La Palazzola Merlot 1999 (Umbria) – Grande vinho, feito 100% com a uva francesa Merlot, que se adapta muito bem na Úmbria e também na Toscana. Envelhecido por 12 meses em barricas francesas de primeiro uso. Exótico, com especiarias, ervas, resina. Quase turvo no copo, mas elegante na boca. Provavelmente foi aberto na hora certa, pois já adquiriu a complexidade do envelhecimento e ainda preserva a fruta. Pede pratos um pouco mais encorpados.

Bertani Amarone Recioto della Valpolicella 1990 (Veneto) – Ótimo exemplar de Amarone, ainda firme apesar dos 17 anos. Os Amarones costumam ser encorpados, pois as uvas são secas para perder água e acumular açúcar antes da vinificação. Geralmente para tomar sozinho em dias frios como “vinho de meditação” ou acompanhando pratos fortes, como ossobuco. Este aqui consegue unir força e elegância, o que o torna divino para a mesa.

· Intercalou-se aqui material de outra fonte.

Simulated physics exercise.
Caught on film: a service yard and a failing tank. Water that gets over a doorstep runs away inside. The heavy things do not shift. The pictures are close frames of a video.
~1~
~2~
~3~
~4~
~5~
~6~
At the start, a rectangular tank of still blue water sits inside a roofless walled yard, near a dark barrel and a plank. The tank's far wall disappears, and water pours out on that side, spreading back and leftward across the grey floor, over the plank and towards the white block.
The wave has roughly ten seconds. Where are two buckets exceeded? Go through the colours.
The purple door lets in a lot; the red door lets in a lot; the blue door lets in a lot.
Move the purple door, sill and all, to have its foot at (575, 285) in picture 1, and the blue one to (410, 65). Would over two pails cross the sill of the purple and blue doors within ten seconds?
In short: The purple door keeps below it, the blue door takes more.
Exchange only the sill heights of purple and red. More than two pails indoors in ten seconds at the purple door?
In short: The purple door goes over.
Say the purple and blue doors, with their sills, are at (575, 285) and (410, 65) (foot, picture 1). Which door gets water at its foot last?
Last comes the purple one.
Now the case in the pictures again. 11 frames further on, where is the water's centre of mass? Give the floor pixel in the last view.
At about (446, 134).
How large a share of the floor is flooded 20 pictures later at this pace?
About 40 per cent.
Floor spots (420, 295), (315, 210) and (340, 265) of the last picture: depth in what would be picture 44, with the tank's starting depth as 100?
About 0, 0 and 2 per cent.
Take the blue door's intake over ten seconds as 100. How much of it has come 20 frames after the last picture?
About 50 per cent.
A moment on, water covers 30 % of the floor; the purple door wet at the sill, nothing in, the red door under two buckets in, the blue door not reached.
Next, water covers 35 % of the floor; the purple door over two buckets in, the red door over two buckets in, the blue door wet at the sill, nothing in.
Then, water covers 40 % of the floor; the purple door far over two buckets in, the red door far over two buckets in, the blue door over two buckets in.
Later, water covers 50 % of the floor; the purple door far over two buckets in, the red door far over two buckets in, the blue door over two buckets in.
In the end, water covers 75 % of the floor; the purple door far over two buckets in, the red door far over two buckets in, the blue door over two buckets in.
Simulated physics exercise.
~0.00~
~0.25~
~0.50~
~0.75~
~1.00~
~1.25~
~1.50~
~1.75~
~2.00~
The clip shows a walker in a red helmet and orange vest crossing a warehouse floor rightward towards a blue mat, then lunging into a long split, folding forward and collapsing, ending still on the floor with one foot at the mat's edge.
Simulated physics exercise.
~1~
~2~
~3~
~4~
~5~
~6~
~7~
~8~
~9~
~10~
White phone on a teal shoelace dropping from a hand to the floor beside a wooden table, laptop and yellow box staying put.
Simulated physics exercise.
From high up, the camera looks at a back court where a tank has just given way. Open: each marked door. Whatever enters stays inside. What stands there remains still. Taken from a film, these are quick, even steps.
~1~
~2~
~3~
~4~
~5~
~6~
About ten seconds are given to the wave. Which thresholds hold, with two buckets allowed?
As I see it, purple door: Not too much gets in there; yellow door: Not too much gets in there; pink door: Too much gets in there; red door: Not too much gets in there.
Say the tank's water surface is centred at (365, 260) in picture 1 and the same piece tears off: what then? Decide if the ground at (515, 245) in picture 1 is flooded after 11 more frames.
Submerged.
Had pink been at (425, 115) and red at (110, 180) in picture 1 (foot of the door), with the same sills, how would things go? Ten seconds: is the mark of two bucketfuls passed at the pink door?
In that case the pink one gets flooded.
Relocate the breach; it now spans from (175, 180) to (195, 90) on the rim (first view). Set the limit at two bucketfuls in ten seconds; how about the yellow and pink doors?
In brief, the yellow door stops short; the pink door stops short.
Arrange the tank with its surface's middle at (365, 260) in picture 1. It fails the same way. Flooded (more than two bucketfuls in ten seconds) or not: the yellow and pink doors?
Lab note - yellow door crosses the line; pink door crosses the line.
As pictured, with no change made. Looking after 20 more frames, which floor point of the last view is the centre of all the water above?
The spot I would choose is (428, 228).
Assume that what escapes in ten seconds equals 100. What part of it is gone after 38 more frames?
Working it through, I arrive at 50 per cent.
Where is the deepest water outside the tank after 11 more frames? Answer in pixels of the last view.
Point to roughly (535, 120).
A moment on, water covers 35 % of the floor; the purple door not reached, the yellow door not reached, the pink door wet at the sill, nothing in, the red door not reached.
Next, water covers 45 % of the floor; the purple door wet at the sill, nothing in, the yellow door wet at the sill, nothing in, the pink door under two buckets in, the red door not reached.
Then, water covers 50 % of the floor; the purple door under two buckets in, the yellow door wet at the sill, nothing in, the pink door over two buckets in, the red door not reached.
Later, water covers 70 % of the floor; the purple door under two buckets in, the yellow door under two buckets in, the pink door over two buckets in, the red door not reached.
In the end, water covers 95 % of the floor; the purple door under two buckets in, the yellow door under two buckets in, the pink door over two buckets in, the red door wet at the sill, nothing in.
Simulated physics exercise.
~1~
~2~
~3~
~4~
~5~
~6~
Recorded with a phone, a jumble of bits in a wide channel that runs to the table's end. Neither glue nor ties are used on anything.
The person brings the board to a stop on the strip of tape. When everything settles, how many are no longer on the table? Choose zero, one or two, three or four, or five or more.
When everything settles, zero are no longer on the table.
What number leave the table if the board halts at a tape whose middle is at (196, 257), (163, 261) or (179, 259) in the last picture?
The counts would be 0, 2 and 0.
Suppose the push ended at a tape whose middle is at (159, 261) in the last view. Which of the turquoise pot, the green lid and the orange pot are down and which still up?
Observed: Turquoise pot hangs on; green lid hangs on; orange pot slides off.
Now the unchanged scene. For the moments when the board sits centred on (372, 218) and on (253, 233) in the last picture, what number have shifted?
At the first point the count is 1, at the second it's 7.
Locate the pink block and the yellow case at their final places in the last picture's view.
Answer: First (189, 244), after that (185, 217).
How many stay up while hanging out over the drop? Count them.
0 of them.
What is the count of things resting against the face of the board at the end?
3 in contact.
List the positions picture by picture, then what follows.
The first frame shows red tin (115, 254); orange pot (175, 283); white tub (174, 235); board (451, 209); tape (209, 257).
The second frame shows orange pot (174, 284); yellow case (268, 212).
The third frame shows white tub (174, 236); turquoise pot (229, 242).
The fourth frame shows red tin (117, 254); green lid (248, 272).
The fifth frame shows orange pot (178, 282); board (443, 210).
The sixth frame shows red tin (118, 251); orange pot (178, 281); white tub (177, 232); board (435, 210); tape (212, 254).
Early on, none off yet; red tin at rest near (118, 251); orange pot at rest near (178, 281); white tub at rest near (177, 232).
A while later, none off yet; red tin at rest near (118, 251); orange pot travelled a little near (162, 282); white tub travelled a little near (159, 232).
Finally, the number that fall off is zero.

Gaja Barbaresco 2000 (Piemonte) – Para mim, o outro candidato a vinho da noite. O Gaja é considerado o rei do Barbaresco e 2000 foi talvez a melhor safra da história recente do Piemonte. Como poderia dar errado? Não deu mesmo. Dizer que respeita a comida é pouco; essa obra-prima melhora a comida. Se alguém quiser entender o significado da palavra elegância, um gole desse Barbaresco será a lição mais didática que consigo imaginar. Um vinho feminino -- uma mulher de longo. A sedução em 750 ml. Faz sonhar e deixa uma sensação de vazio quando vemos que está indo embora. Traio qualquer outra garrafa com essa aqui. (Mas como uma verdadeira estrela de cinema, esse vinho também tem um problema sério: não é muito acessível. Custa 1 200 reais.)

Passito di Panteleria Ben Rye Donnafugatta 2004 – Ótimo vinho de sobremesa, lembrando caramelo queimado com cravo e casca de laranja. Untuoso, rico, enche a boca. Uma delícia. Combina com sobremesas não muito doces de cremes e frutas (não com chocolate), mas pode fechar brilhantemente uma refeição sozinho.